Sunday, November 1, 2015

24th Philadelphia Film Festival, Days 9 and 10: Closing Night Attack on Michael Moore, running with the best.

Closing night of the festival. The night where a non-publicized jury of people come up with a slate of winners for what was the best in the festival, even announcing winners of films that hadn't yet played at the fest. I think that's extremely odd, but whatever. I don't call the shots on what they do that. What's more weird is that it isn't actually held on the last day. Err, OK?

I'd put a list of the winners, but most were just honorable mention selections. How does one earn an honorable mention if there are no bigger winners above it.

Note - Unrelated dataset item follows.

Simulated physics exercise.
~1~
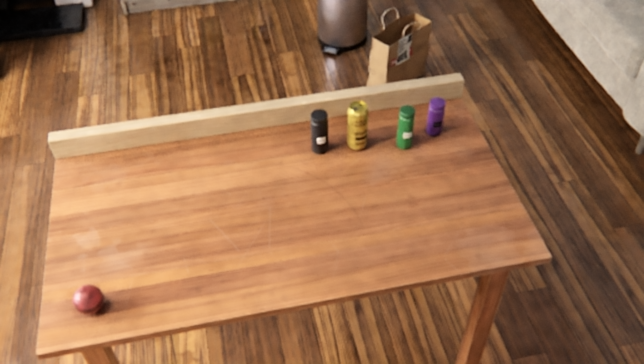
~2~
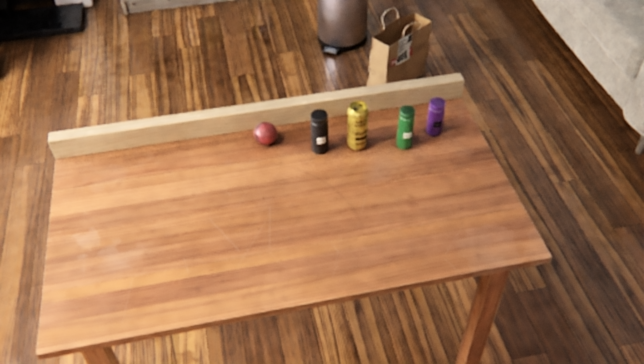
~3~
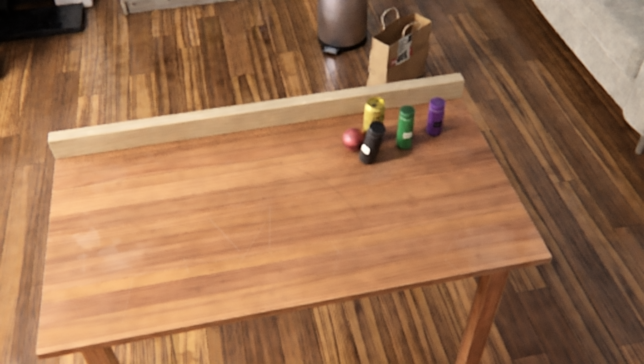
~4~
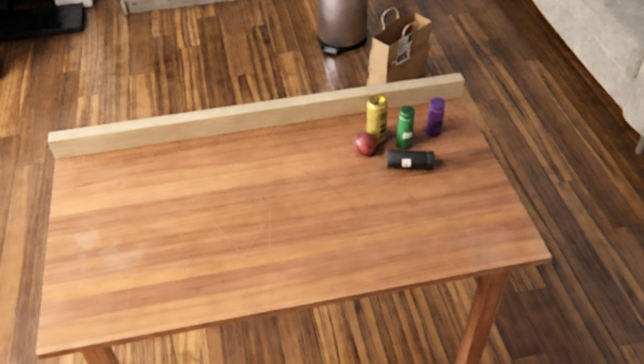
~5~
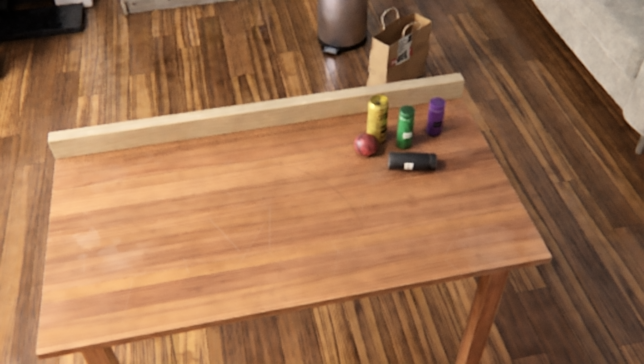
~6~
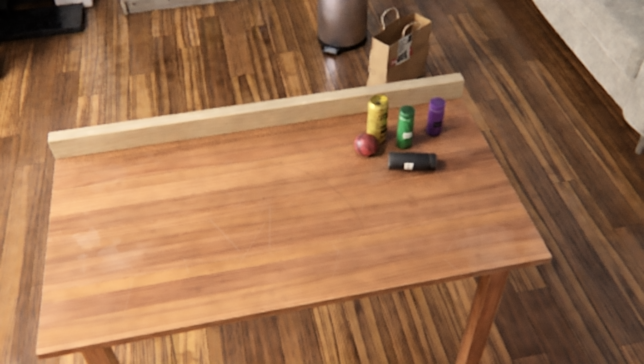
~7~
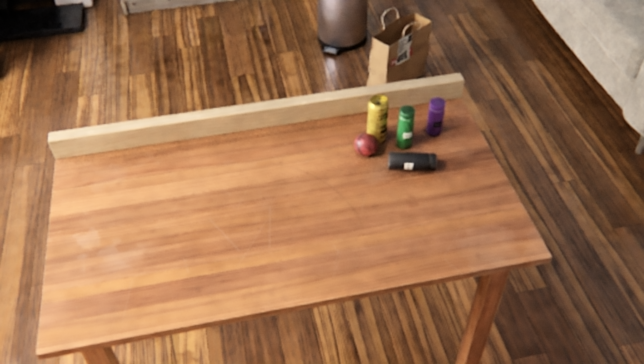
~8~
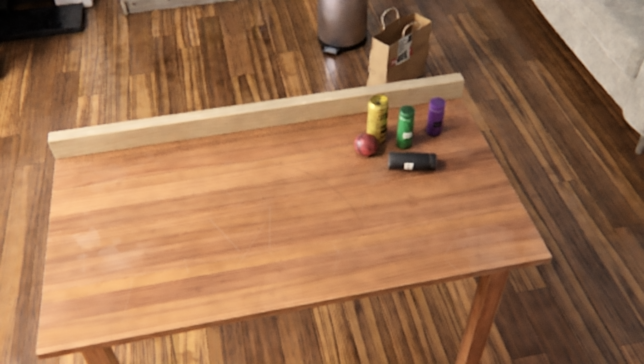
A red ball rolls across a wooden table, knocks over a black shaker, and stops.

Wouldn't it just make them the best since they're the only one to win for a specific reason?

I think the festival's "jury", which could be a lottery machine that draws an award category and a film title at random and calls them winners, is an unnecessary part of a festival like Philadelphia. There are no big premieres, and I'm sure these "jurors" have already seen everything that plans to play here and just talks about it before the start of the fest and makes their decisions.

But seriously, honorable mention status without any other winners for a specific award? That's one of the dumbest things I've ever head at a fest. It's like agreeing nothing at the Cannes Film Festival is good and their jury, which is always announced publicly, hands out sad certificates of appreciation.